Ésta fue la respuesta del Buen Padre Dios a la incitación del Demonio, a sus dudas y a sus asechanzas, pero es la voz clara, palpable, luminosa, para los hombres que vamos en camino, que tenemos nuestras dudas, que vamos caminando difícilmente por los caminos de la fe. Es la voz del Padre que nos llama a la Esperanza, al Amor, a compartir nuestra vida como Cristo lo hizo con nosotros, a transfigurarnos con nuestra acción y nuestro compromiso ante los que nada tienen, a los que han sido marginados, a los que son ignorados, a los que han sido echados fuera por el progreso y la tecnología.

 

Los apóstoles entonces sí quedaron llenos de un gran temor que les hizo caer al suelo con la frente en tierra. Era demasiado para ellos. Contemplar el rostro de Dios es inaudito y ellos habían sido testigo de aquella visión que los alentó cuando Cristo fuera puesto en la cruz y lo vieran bajar a la tumba fría.

 

No sabemos cuánto duró aquello, pero cuando terminó, Cristo sintiendo lo terrible que había sido para sus apóstoles aquél momento, se acercó a ellos, “LOS TOCÓ”, con la delicadeza, con el amor, con la predilección con que él tocaba a los enfermos, a los leprosos, a los ciegos, a los cojos, a los pecadores, a los muertos, y los levantó, invitándoles a bajar con él de la montaña para seguir con la entrega de cada día, enfrentándose mientras tanto a su trágico destino, mientras llegaba el momento luminoso de su Resurrección. La invitación a bajar era clara. Su misión estaba en el mundo, entre los hombres. La misión de la Iglesia está también en el mundo al que hay que salvar. El templo es la ocasión, la reunión, la presencia del Espíritu Santo de Dios, los sacramentos de la fe,  el compromiso de los cristianos, pero la misión está en el mundo.

 

Si no quisiéramos darnos cuenta de esto, bastaría que consideráramos muy detenidamente y casi con lupa,  el  número 148 del Documento de los Obispos de America reunidos en el mes de mayo próximo pasado.  Atiendan bien  porque estas palabras son fuego, son dinamita, son una avalancha incontenible:

 

“Al participar de esta misión, el discípulo camina hacia la santidad.

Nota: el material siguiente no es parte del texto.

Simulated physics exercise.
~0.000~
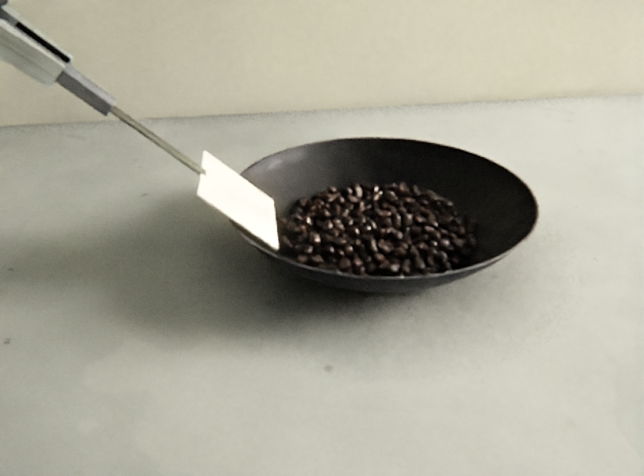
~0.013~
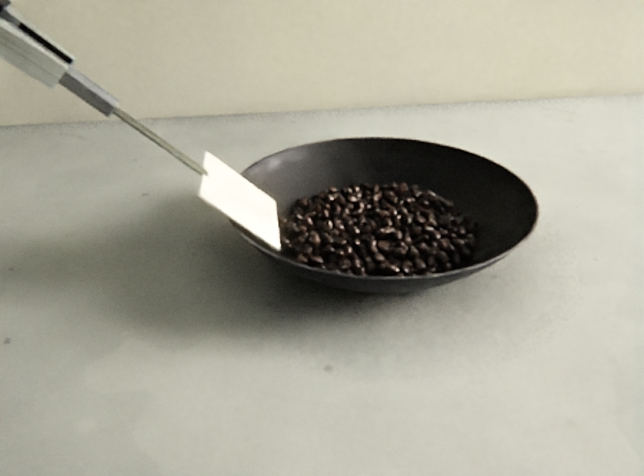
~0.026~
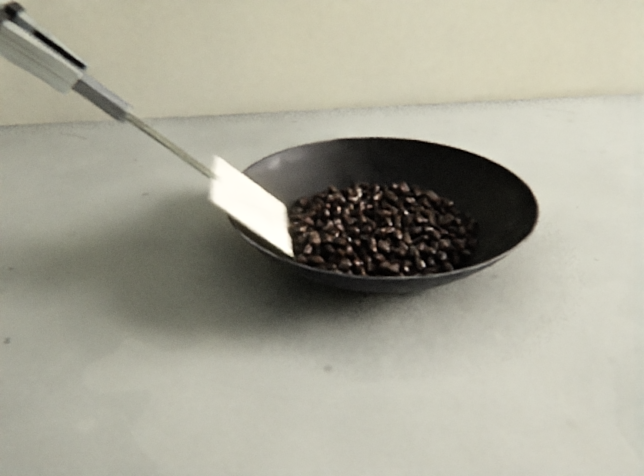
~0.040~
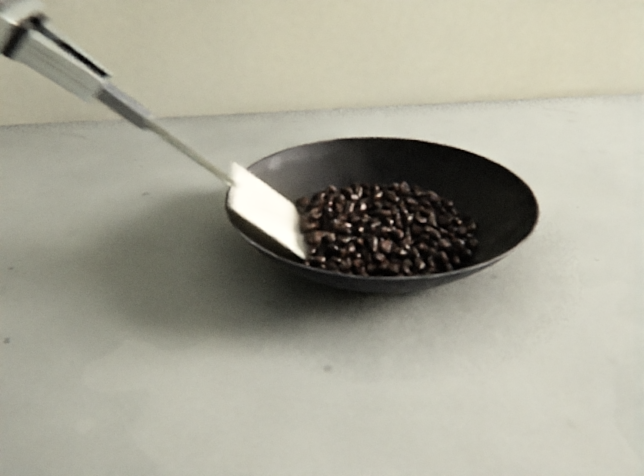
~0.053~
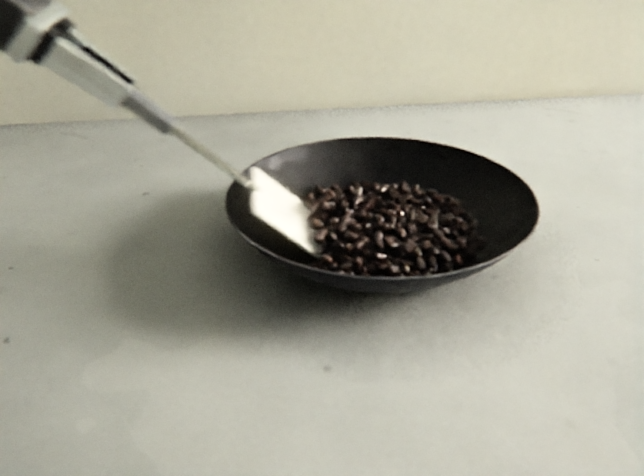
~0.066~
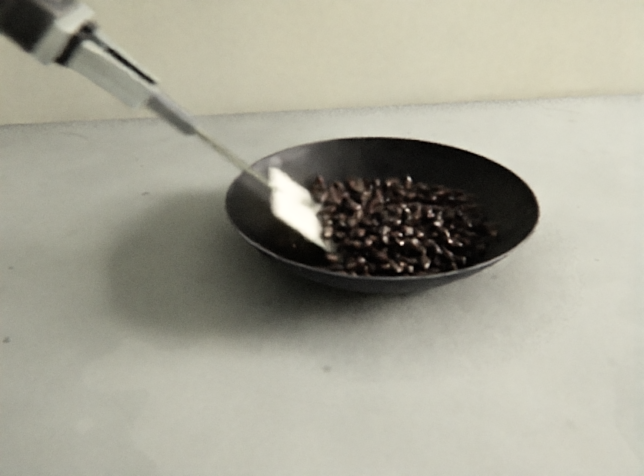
A robot arm holding a flat white spatula moved it down and to the right into a dark wok of shiny dark beans, nudging the pile slightly rightward while the wok stayed still.
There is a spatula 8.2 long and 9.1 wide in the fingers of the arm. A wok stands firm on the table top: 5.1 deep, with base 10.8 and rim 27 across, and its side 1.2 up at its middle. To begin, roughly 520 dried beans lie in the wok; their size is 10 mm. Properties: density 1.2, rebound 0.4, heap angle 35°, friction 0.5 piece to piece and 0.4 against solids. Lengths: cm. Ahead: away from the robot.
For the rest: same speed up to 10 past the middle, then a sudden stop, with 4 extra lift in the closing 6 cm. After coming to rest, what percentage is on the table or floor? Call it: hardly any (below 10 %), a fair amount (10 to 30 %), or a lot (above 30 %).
A lot.
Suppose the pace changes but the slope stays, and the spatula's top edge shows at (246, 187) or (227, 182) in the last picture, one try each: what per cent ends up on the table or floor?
Respectively, around 30 and 15 per cent.
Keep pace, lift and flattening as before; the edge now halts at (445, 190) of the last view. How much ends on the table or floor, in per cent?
Something close to 15 in a hundred.
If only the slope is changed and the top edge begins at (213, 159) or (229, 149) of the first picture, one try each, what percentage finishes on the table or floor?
Around 45 per cent, then around 45 per cent.
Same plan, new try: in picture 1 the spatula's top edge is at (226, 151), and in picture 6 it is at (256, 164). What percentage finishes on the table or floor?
Around 20 per cent finishes there.
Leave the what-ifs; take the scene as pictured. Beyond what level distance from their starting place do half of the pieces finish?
8 cm.
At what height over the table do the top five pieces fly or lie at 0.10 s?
I'd put them at about 6 centimetres above the table.
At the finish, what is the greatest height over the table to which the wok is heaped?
About 4.5 centimetres.
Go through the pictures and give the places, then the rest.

Vivirla en la misión lo lleva al corazón del mundo. Por eso, la santidad no es una fuga hacia el intimismo o hacia el individualismo religioso, tampoco un abandono de la realidad urgente de los grandes problemas económicos, sociales y políticos de América y del mundo y,  mucho menos, una fuga de la realidad hacia un mundo exclusivamente espiritual”.